Without research, it’s impossible to understand potential clients. Entering new market without key information about competition is like shooting with eyes closed. Maybe you will hit the target, maybe not.
Your might have a general idea of who they are and what they need, but you have to dig deep if you want to win their trust and gain their attention.
Here’s why research matters…
1. Obsessing over your users is the only way to win. If you don’t care deeply about improving user experience, you’ll lose potential customers to someone who does.
2. Analytic give you the ’what,’ but research gives the ‘why.’ Big data, user analytic, and dashboards can tell you what people do at scale, but only research can tell you what they’re thinking and why they do what they do. For example, analytic can tell you that customers leave when they reach your pricing page, but only research can explain why.
3. Research beats assumptions, trends, and so-called best practices. Have you ever watched your colleagues rally behind a terrible decision? Bad ideas are often the result of guesswork, emotional reasoning, death by best practices, and defaulting to the Highest Paid Person’s Opinion (HiPPO). By listening to your users and focusing on their customer experience, you’re less likely to get pulled in the wrong direction.
4. Research keeps you from planning in a vacuum. Your team might be amazing, but you and your colleagues simply can’t experience your product the way your customers do. Customers might use your product in a way that surprises you, and features that seem obvious to you might confuse them. Over planning and refusing to test your assumptions is a waste of time, money, and effort because you will likely need to make changes once your untested plan gets put into practice.
4 common market research methods
There are lots of different ways you could conduct market research and collect customer data, but you don’t have to limit yourself to just one research method. Four common types of market research techniques include surveys, interviews, focus groups, and customer observation.
1. Surveys: the most commonly used
Surveys ask users a short series of open- or closed-ended questions, which can be delivered as an on-screen questionnaire or via email. When we asked 2,000 Customer Experience (CX) professionals about their company’s approach to research, surveys proved to be the most commonly used market research technique.
What makes online surveys so popular?
They’re easy and inexpensive to conduct, and you can do a lot of data collection quickly. Plus, the data is pretty straightforward to analyze, even when you have to analyze open-ended questions whose answers might initially appear difficult to categorize.
2. Interviews: the most insightful
Interviews are one-on-one conversations with members of your target market. Nothing beats a face-to-face interview for diving deep (and reading non-verbal cues), but if an in-person meeting isn’t possible, video conferencing is a solid second choice.
Regardless of how you conduct it, any type of in-depth interview will produce big benefits in understanding your target market and customers.
What makes interviews so insightful?
By speaking directly with an ideal customer, you’ll gain greater empathy for their experience, and you can follow insightful threads that can produce plenty of ‘Aha!’ moments.

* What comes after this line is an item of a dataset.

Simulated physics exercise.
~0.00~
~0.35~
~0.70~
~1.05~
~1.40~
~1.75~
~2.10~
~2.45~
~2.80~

3. Focus groups: the most dangerous
Focus groups bring together a carefully selected group of people who fit a company’s target market. A trained moderator leads a conversation surrounding the product, user experience, and/or marketing message to gain deeper insights.
What makes focus groups so dangerous?
If you’re new to market research, I wouldn’t recommend starting with focus groups. Doing it right is expensive, and if you cut corners, your research could fall victim to all kinds of errors. Dominance bias (when a forceful participant influences the group) and moderator style bias (when different moderator personalities bring about different results in the same study) are two of the many ways your focus group data could get skewed.
4. Observation: the most powerful
During a customer observation session, someone from the company takes notes while they watch an ideal user engage with their product (or a similar product from a competitor).
What makes observation so clever and powerful?
‘Fly-on-the-wall’ observation is a great alternative to focus groups. It’s not only less expensive, but you’ll see people interact with your product in a natural setting without influencing each other. The only downside is that you can’t get inside their heads, so observation is no replacement for customer surveys and interviews.